GSA 2020 Connects Online

Paper No. 34-2
Presentation Time: 5:50 PM

MULTIDISCIPLINARY APPROACHES TO EVALUATING THE EARTH’S OLDEST EXPOSED SHEAR ZONE: THE ISUA SUPRACRUSTAL BELT OF SW GREENLAND


ZUO, Jiawei1, RAMÍREZ-SALAZAR, Anthony2, WEBB, A. Alexander G.1, MUELLER, Thomas3, PIAZOLO, Sandra2, HARVEY, Jason2, HAUZENBERGER, Christoph4, CHIN, Emily J.5, WANG, Qin6, HAPROFF, Peter J.7, WONG, Tsz Kin1, CALLUM, Charlton2, ACKERMAN, Lukáš8 and HICKMAN, Arthur9, (1)Department of Earth Sciences, University of Hong Kong, Pokfulam, Hong Kong, (2)School of Earth and Environment, University of Leeds, Leeds, LS2 9JT, United Kingdom, (3)School of Earth and Environment, University of Leeds, Leeds, LS2 9JT, United Kingdom; Geowissenschaftliches Zentrum, Georg-August-Universität Göttingen, Göttingen, D-37077, Germany, (4)Institute of Earth Sciences, University of Graz, Universitätsplatz 2, Graz, A-8012, Austria, (5)Scripps Institution of Oceanography, University of California San Diego, 9500 Gilman Drive, La Jolla, CA 92093, (6)Department of Earth Sciences, Nanjing University, Xianlin Avenue 163, Nanjing, 210046, China, (7)Earth and Ocean Sciences, University of North Carolina at Wilmington, Wilmington, NC 28403, (8)Institute of Geology, The Czech Academy of Sciences, Rozvojová 269, Prague, 165 00, Czech Republic, (9)Department of Mines and Petroleum, 100 Plain St, East Perth 6004, East Perth, 6004, Australia

The ~35-km-long and ~1-3-km-thick Isua supracrustal belt is the Earth’s largest exposure of sheared Eoarchean rocks.
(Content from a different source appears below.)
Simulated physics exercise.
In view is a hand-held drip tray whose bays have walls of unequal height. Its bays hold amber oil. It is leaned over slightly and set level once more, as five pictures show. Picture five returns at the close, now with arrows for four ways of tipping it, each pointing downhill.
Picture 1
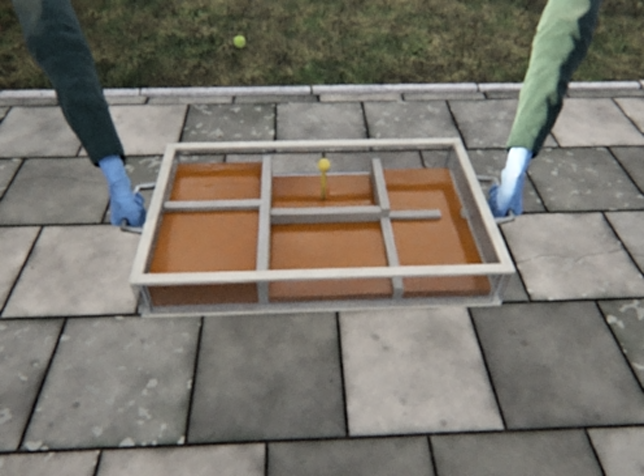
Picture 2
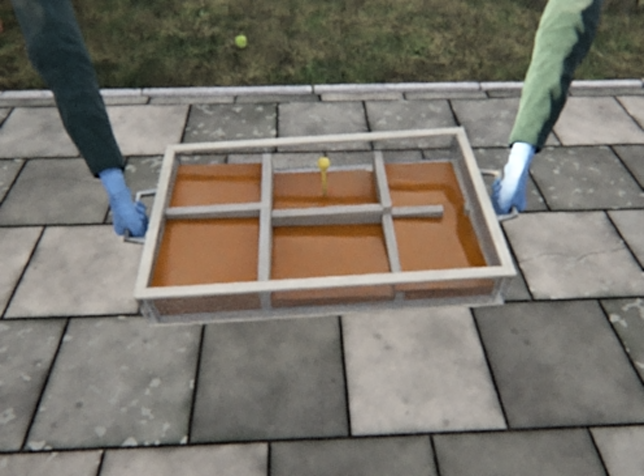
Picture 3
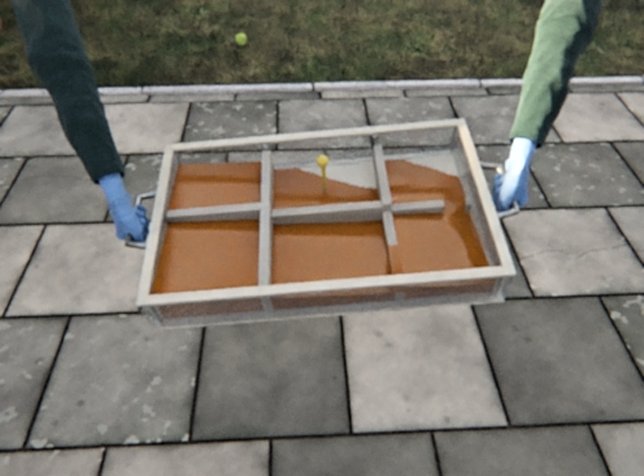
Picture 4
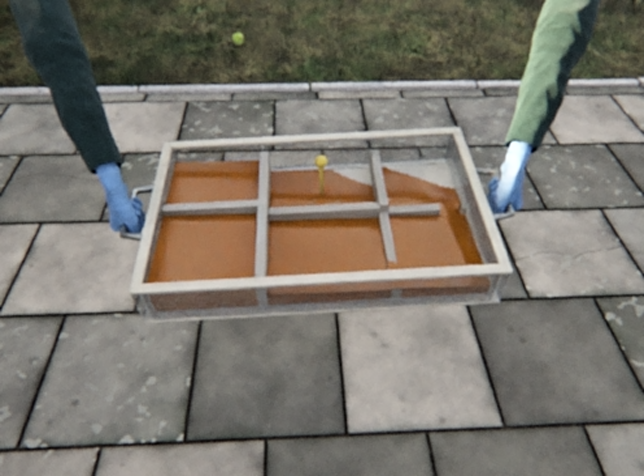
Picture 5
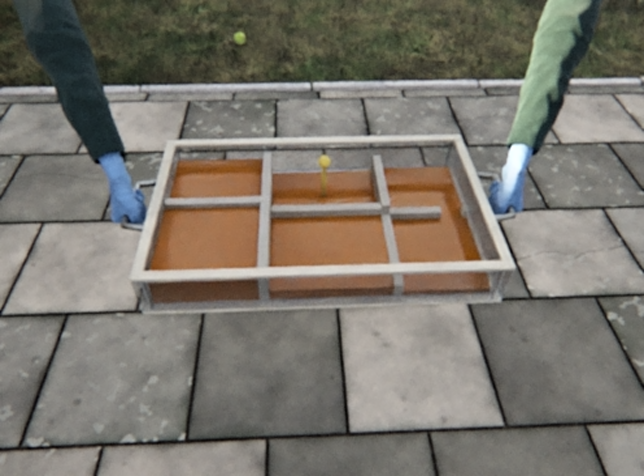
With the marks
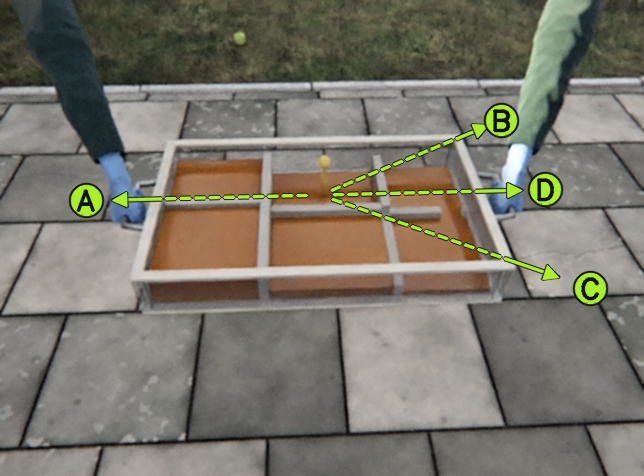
Shallow divided tray of amber liquid, held by two gloved hands over grey paving, tilting gently toward front left, then levelling.
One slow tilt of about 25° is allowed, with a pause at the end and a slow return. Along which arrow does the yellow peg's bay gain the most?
Go for A.
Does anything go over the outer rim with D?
Yes.
On the marked copy, A ends at (117, 199); B ends at (483, 127); C ends at (553, 275); D ends at (516, 190).
For arrow A, about 12 % of the liquid ends in the peg's bay; about 12 % goes over the rim.
For arrow B, about 7 % of the liquid ends in the peg's bay; about 43 % goes over the rim.
For arrow C, about 5 % of the liquid ends in the peg's bay; about 44 % goes over the rim.
For arrow D, about 8 % of the liquid ends in the peg's bay; about 6 % goes over the rim.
The nature of deformation there is debated, with interpretations ranging from partitioning into hundreds of brittle faults, to strain concentrated along a few ~10-m-scale ductile shear zones, to distributed ductile deformation across the entire belt. Contrasting models for the assembly of the belt and subsequent deformation include plate tectonic collisional models and a heat-pipe tectonic model (i.e., a form of “vertical” tectonics). Testing these models is important for understanding Earth’s tectonic evolution, particularly given the ~15 years of diverse studies that advocate a ~3 Ga onset of plate tectonics. We use many approaches (e.g., field mapping, petrography, EBSD, phase equilibria modelling, geochemical analysis and modelling, geochronology) to test model P-T-t-d predictions. Results show that the belt preserves 1) strain records showing quasi-uniform strain intensity and two opposing shear senses that are randomly distributed in space (consistent with a-type folding), and no evidence of substantial strain localization; 2) metamorphic minerals, microstructures and cross-cutting relationships spanning the entire belt indicating syn-tectonic amphibolite facies metamorphism at ca 550-600 °C and 0.5-0.7 GPa within ca 3.66-3.5 Ga; and 3) ultramafic rocks with spinel and whole-rock geochemical characteristics of crustal cumulates. Platinum-group element (PGE) signatures of other Isua-area ultramafic rocks guided prior interpretations that these rocks were ancient depleted mantle wedge materials (i.e., representative of plate tectonics). However, our data from similar rocks of the ca 3.5-3.2 Ga East Pilbara Terrane (Australia), which is famously non-plate tectonic, shows similar PGE patterns. Thus, these patterns are not unique to plate tectonics. Overall, our findings are only consistent with the heat-pipe tectonic model. Therefore, we propose that the belt was deposited in two main phases at ~3.8 Ga and ~3.7 Ga, and then deformed during a portion of the 3.66-3.5 Ga period within a km-scale ductile shear zone that developed at cold mid-crustal conditions. This ductile shearing may represent either a plate breaking event, or a contractional event predicted via heat-pipe tectonics.